Saturday, December 29, 2012

When you enter the shrine at Fátima, you may pass an artifact encased in glass, a section of the Berlin Wall. We met there amid on-again, off-again rain on All Saints Day, uncomfortably near a begging man. I soon learned to keep a few euros in my pockets.

Fátima has become JPII's "place:" the portion of the Wall he's credited with toppling, an imposing monument to his Marian devotion and the keeping of the bullet.


Still, it's its own place. A new church faces the old church across the plaza. A few pilgrims walked on their knees. I didn't think anyone did that anymore. A woman in our group said she has some promises to keep to friends back home. She lit a candle here and again in Lourdes. I suspect she spent the night in the plaza on her knees for her intentions and those of her friends. Some people flip out on pilgrimage. I've seen it happen before. This lady had all the earmarks. She wasn't eating, either.


We entered the beautiful, old church. Presently, a second group came in. They lined up on the altar as if they were posing for a picture.

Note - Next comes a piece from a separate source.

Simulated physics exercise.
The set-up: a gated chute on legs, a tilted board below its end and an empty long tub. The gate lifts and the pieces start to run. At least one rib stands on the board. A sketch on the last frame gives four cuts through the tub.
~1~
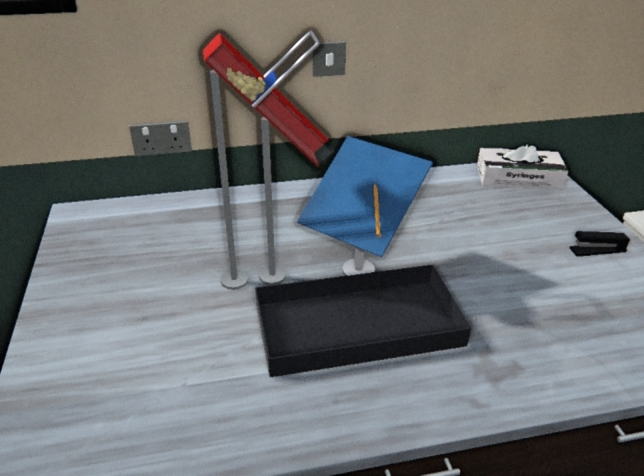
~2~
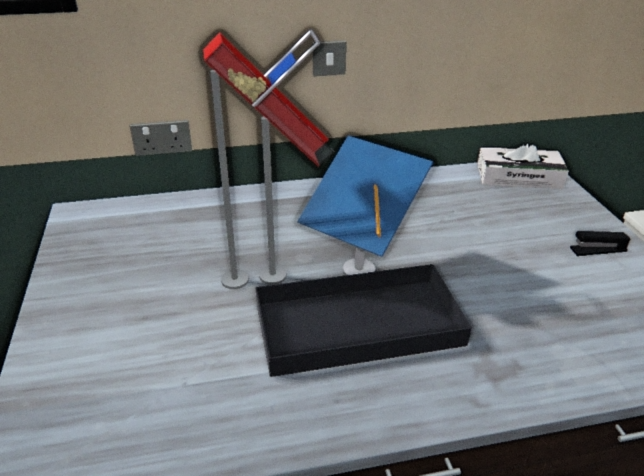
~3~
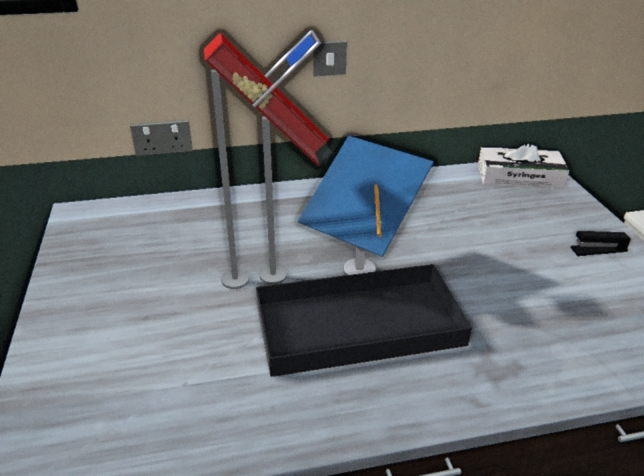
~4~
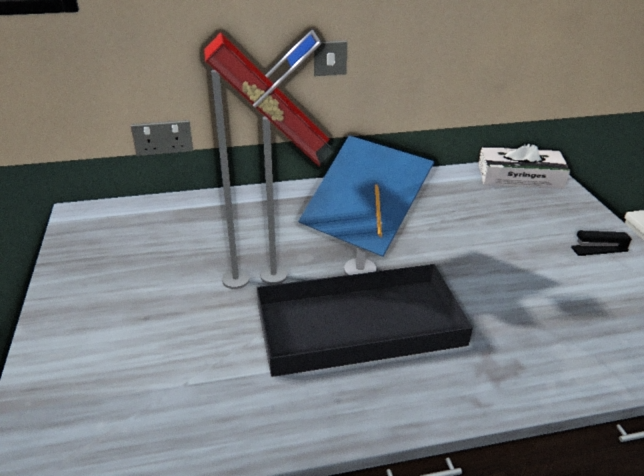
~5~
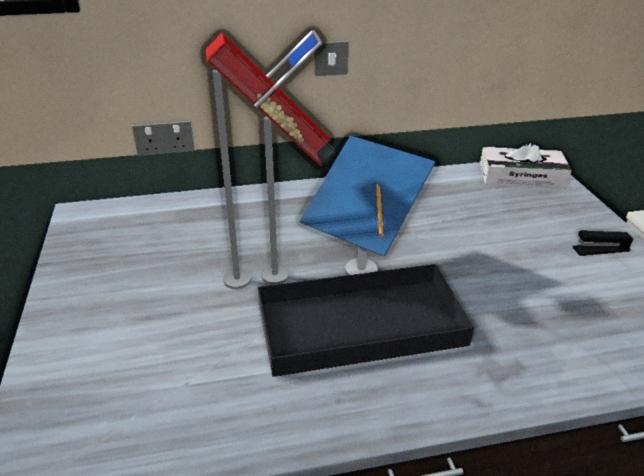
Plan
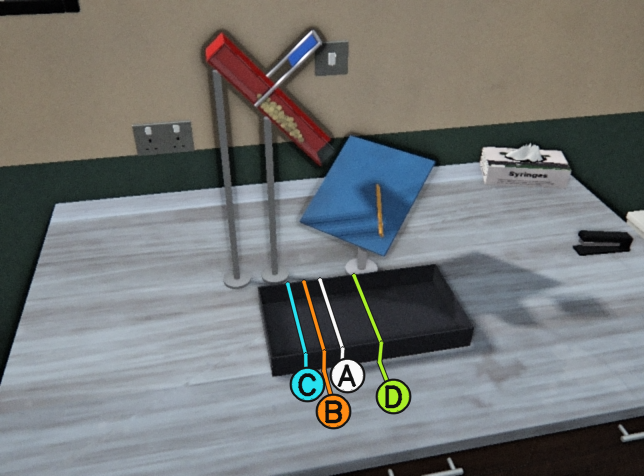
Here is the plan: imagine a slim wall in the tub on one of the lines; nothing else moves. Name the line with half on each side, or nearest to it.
Line A.
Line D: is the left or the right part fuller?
The left side.
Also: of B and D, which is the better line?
It is B.
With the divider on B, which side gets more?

But instead they sang a very beautiful song and their voices filled the air. I lingered to listen as the rest of our group hurried out of the sanctuary. I imagined they'd practiced and prepared for just that moment.

It was late afternoon when the local tour concluded and we had time to shower before mass and dinner. There was more than enough time for that, so I delayed and returned to the square with the local tour guide. She showed me the new church in which mass was being celebrated and the location of the perpetual adoration chapel underground, near JPII's monument. I entered on my own and said a rosary. How many Fridays before I'd thought about praying the Fátima prayer in Fátima!

After a rather long shower at the hotel, I gathered with the others in a conference room off the lobby for All Saints Day mass. We were supposed to hold mass at a chapel near the Fátima church but many pilgrims were already tired and complaining of sore knees. The rainy, slippery conditions caused Father to keep things close, but I was exceedingly disappointed about mass in a dreary hotel conference room with folding chairs, steps from a decades old church in Fátima, Portugal!


At mass, I sat in the back of the room against the wall, in the corner really, and leaned against the wall whenever I stood. Father Williams is charismatic but offered a low-key mass. Father asked for reactions to our trip so far and I shared my experience of praying the rosary, with its Fátima prayer, in the underground adoration chapel. Several asked me after mass where the adoration chapel was located. I took one woman there after dinner.

Dinner was ok. I shared a table with the most cliquish group, a trio from Spring Lake. I was not able to fit in with them and managed to avoid joining their table for the rest of the trip. Except one morning, I had breakfast with the hungover husband, a retired judge. He was mild and polite.


I got out early the next morning and snapped more pictures. The rain had finally stopped. I sampled the water from the faucets, remarkably refreshing. I hadn't expected that. I didn't keep any. Taking my seat on the bus behind Father well before anyone else was on board to leave for Santiago, I asked whether he would hear confessions.

"Of course," he said.

"Tonight, then," I said.



3 comments:

kkollwitz said...

A good personal recounting. Sounds more interesting to me now than it did before.

Moonshadow said...

It's a nice place and serendipitous things happen, like the appearance of that choir in the church singing beautifully. Pilgrims blessing other pilgrims as they honor God, perhaps.

Unknown said...

"Some people flip out on pilgrimage. I've seen it happen before. This lady had all the earmarks. She wasn't eating either."
Brought back memories of my seat companion on the first leg of an around the world pilgrimage. On the way to Portugal she insisted on kneeling to say the rosary in the cramped space nest to me and in front of her window seat on a 747. No further comment.